Pengalaman akan Allah dan kasih-Nya yang tiada batas itu ditandai dengan pertobatan yang terus menerus. Orang yang benar-benar bertobat akan nampak dalam hidupnya yang nyata, perilaku dan tutur katanya. Sebagaimana dikatakan dalam perumpamaan Yesus, “Karena tidak ada pohon yang baik yang menghasilkan buah yang tidak baik, dan juga tidak ada pohon yang tidak baik yang menghasilkan buah yang baik. Sebab setiap pohon dikenal pada buahnya. Karena dari semak duri orang tidak memetik buah ara dan dari duri-duri tidak memetik buah anggur.” (Luk 6:43-44). Paulus adalah pohon yang dikenal melalui buah-buahnya. Salah satunya adalah Timotius yang selalu diingatkan untuk tetap bersatu dengan Kristus. Kekristenan itu bukan sebuah teori belaka, sebuah keteladanan dalam hidup.
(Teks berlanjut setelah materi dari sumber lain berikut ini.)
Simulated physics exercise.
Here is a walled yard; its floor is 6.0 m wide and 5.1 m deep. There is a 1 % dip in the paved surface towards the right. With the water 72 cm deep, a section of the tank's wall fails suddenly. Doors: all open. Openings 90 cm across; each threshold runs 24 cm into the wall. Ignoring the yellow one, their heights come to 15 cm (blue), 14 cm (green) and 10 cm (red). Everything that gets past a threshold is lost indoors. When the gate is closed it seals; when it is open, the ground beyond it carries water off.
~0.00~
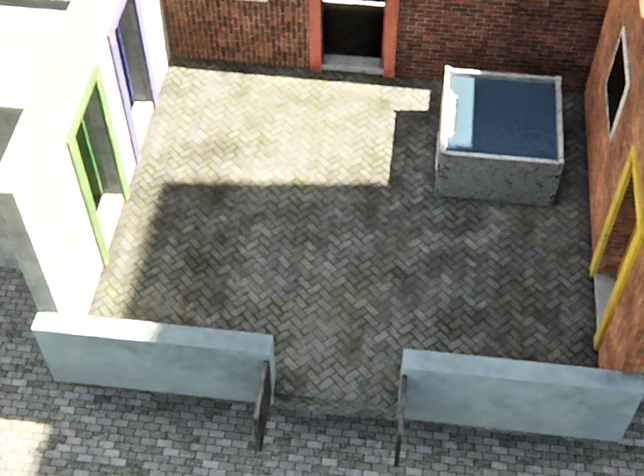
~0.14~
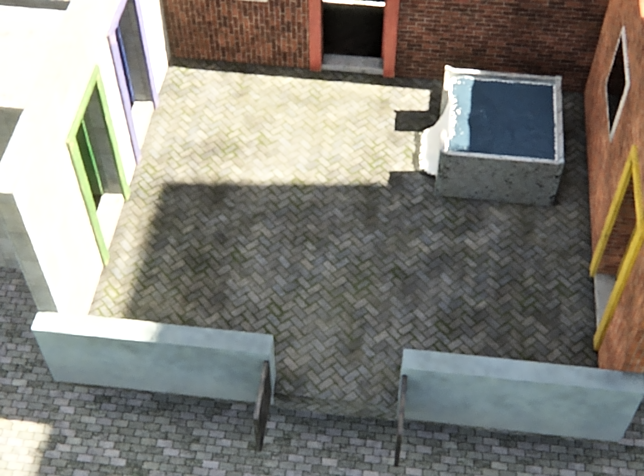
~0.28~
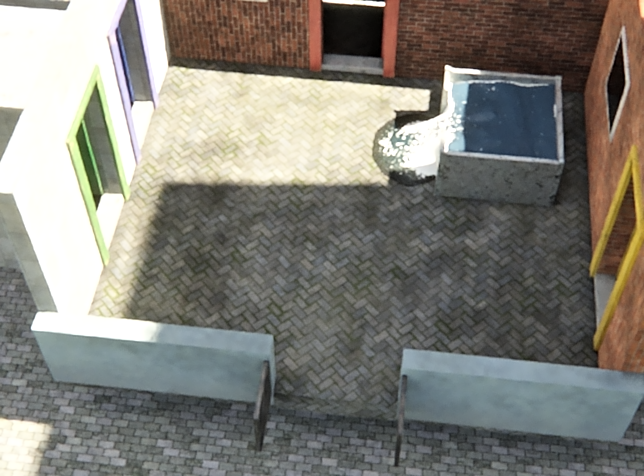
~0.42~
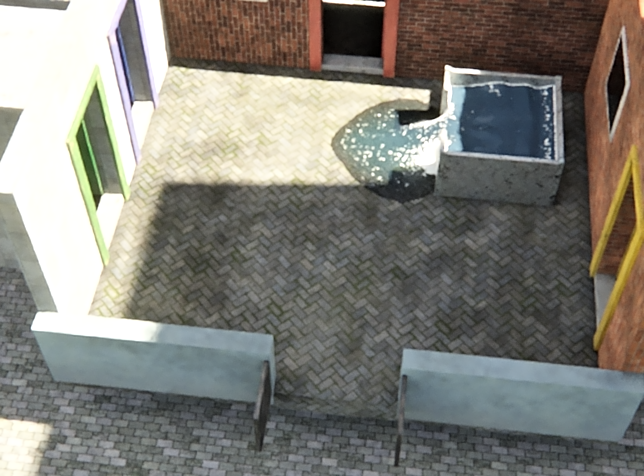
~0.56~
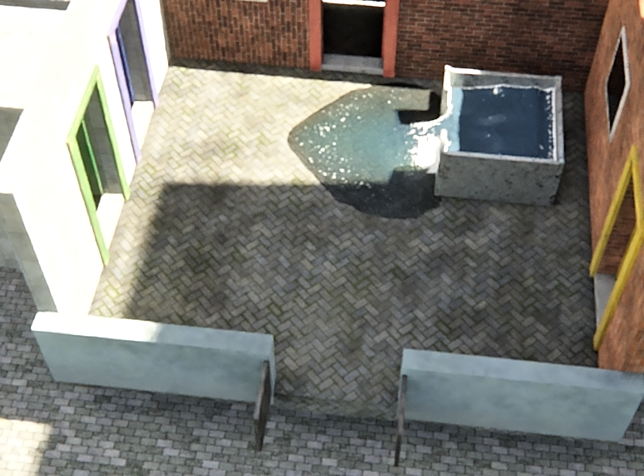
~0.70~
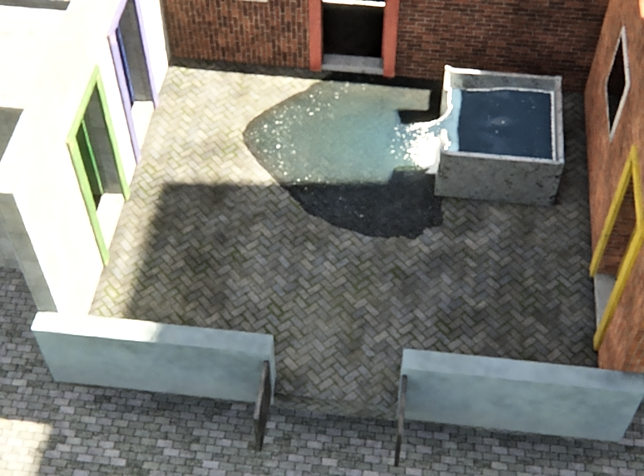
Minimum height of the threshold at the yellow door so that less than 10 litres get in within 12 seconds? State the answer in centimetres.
Roughly 6 cm.
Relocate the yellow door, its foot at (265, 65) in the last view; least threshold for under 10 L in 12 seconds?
9.0 cm.
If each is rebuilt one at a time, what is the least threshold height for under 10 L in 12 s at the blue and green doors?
Close to 14.0 cm (blue) and close to 9.0 cm (green).
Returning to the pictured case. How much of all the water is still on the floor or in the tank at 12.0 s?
Water still present: Approx. 90 %.
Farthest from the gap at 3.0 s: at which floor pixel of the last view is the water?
At about (77, 351).
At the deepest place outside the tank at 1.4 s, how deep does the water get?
Close to 24 centimetres.
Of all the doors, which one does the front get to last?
I'd say the yellow one.
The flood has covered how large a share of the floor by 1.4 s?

Apa keteladanan yang dapat menjadi pengalaman kasih dan pertobatan? Pertama, Tuhan Yesus dalam Injil mengingatkan kita semua untuk menjaga kesucian hati. Orang yang hatinya suci akan melihat Allah. Kedua, Kita semua diingatkan untuk mendengar dan melakukan perkataan Tuhan dengan setia. Sabda Tuhan adalah dasar yang kokoh untuk pertumbuhan iman kita. Sabda Tuhan menjadi dasar kasih dan pertobatan kita di hadirat Tuhan. Dalam bulan Kitab Suci Nasional ini kita perlu bertumbuh dalam Sabda Tuhan, fundasi iman kita kepada Tuhan.